World News
Record Profits Predicted for LNG Carrier Golar
Liquefied natural gas (LNG) tanker company Golar LNG Ltd. (Golar) [NASDAQ:GLNG] is poised to make record profits this year as rates to ship LNG drop for the first time in four years, according to a Bloomberg compilation of analyst estimates.
Analysts considered by Bloomberg predict that Golar's net income will jump 47 percent to $201.3 million in 2013 and hit $375.3 million in 2014.
Earnings for LNG tankers have tripled over the past five years even as most other parts of the shipping industry have suffered from a glut of vessels.
Daily rates for the LNG carriers will fall 7.3 percent to an average of $139,000 this year, according to the median of seven analyst predictions, and the market will move from an 11-vessel shortage to a surplus of one ship.
A number of major LNG projects are due to start up in a few years, and Morgan Stanley predicts that production capacity will rise by 77 percent altogether in the next seven years, making the tankers a good investment despite the short-term challenge.
"When the market is growing, even if you have one year of high fleet growth versus demand growth, it's a matter of time before demand will catch up and that will hold the market at very profitable levels," said Morgan Stanley analyst Fotis Giannakoulis
"I don't think there are many industries offering this type of return today."

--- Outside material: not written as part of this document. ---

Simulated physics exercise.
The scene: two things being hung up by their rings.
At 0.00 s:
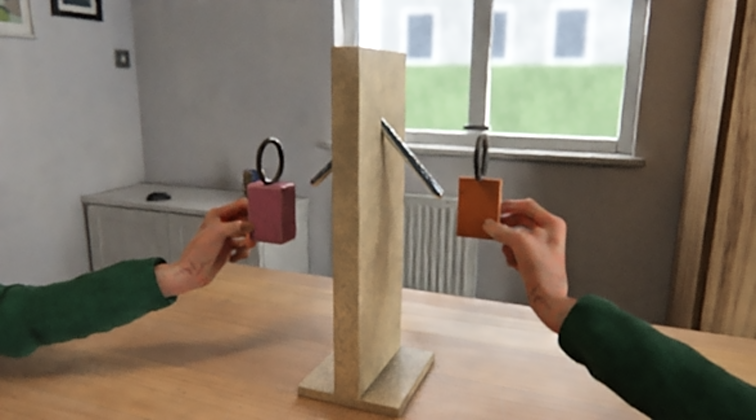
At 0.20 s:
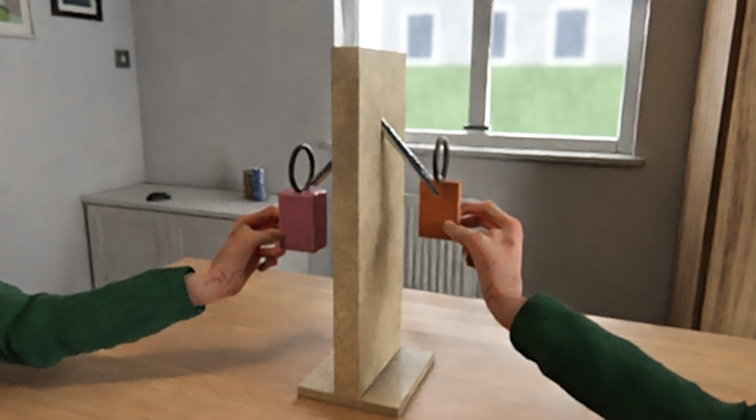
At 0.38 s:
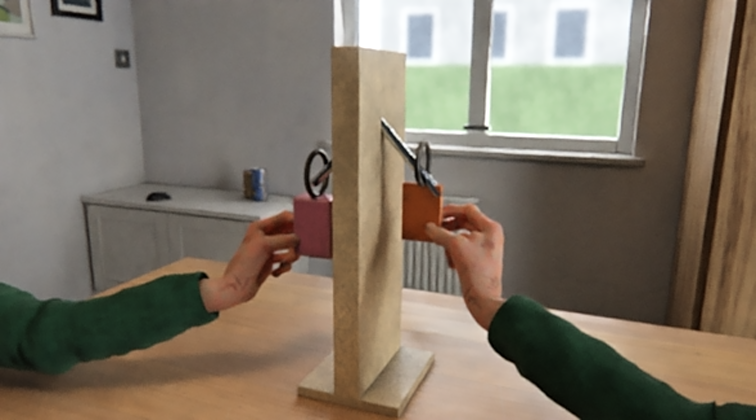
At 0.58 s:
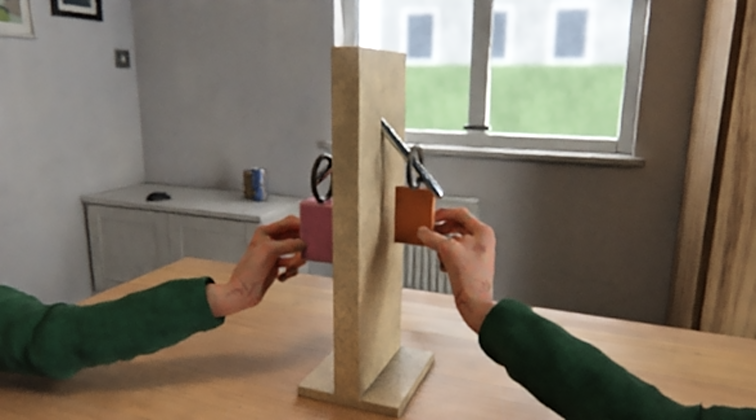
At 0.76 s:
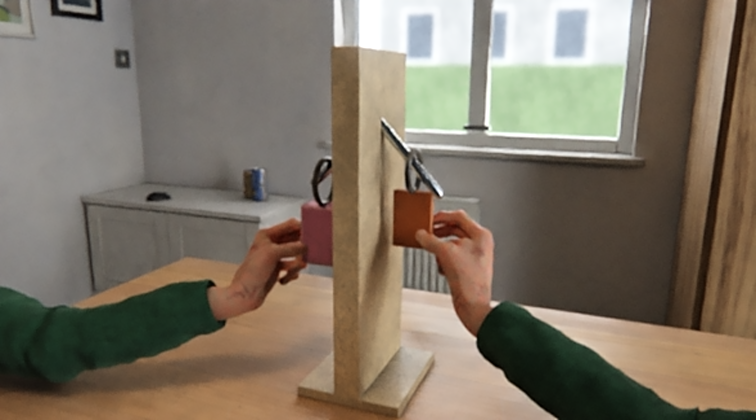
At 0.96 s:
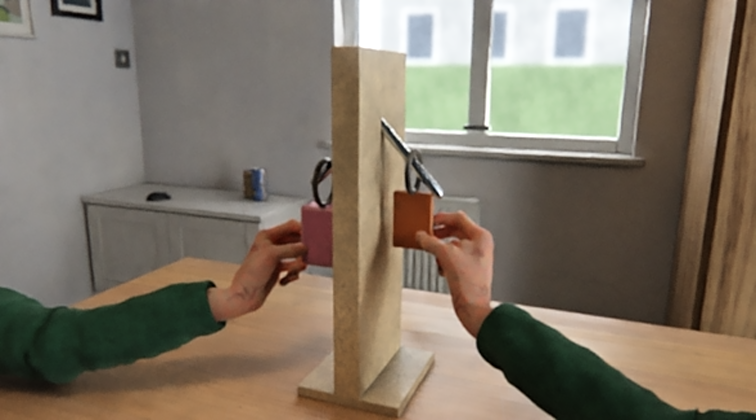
In a grey-walled room with a window and a low white cabinet, a still camera looks across a wooden table at a tall, pale upright stand with dark, slanting pegs. A green-sleeved hand on the left holds a pink pouch with a dark ring, and another on the right holds an orange tag with one. Both hands move inward and slightly down, bringing the rings to the pegs, then stay there, still gripping.
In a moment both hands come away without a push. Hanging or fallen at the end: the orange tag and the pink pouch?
Outcome: The orange tag drops to the table, the pink pouch drops to the table.
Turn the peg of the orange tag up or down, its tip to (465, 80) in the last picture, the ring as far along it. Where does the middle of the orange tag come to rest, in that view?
Resting at (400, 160).
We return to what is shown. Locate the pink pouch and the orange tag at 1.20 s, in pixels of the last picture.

Golar, founded by billionaire John Fredriksen, announced last week that the BC LNG Export Co-Operative LLC, the company behind the Douglas Channel LNG Project in Canada, has awarded an LNG purchase and off-take contract to Golar and U.S.-bsed LNG Partners LLC.
The project is projected to produce about 700,000 metric tonnes per annum (mtpa) of LNG beginning in the second quarter of 2015.
Golar also began a five-year charter of a modern LNG carrier on November 28, 2012.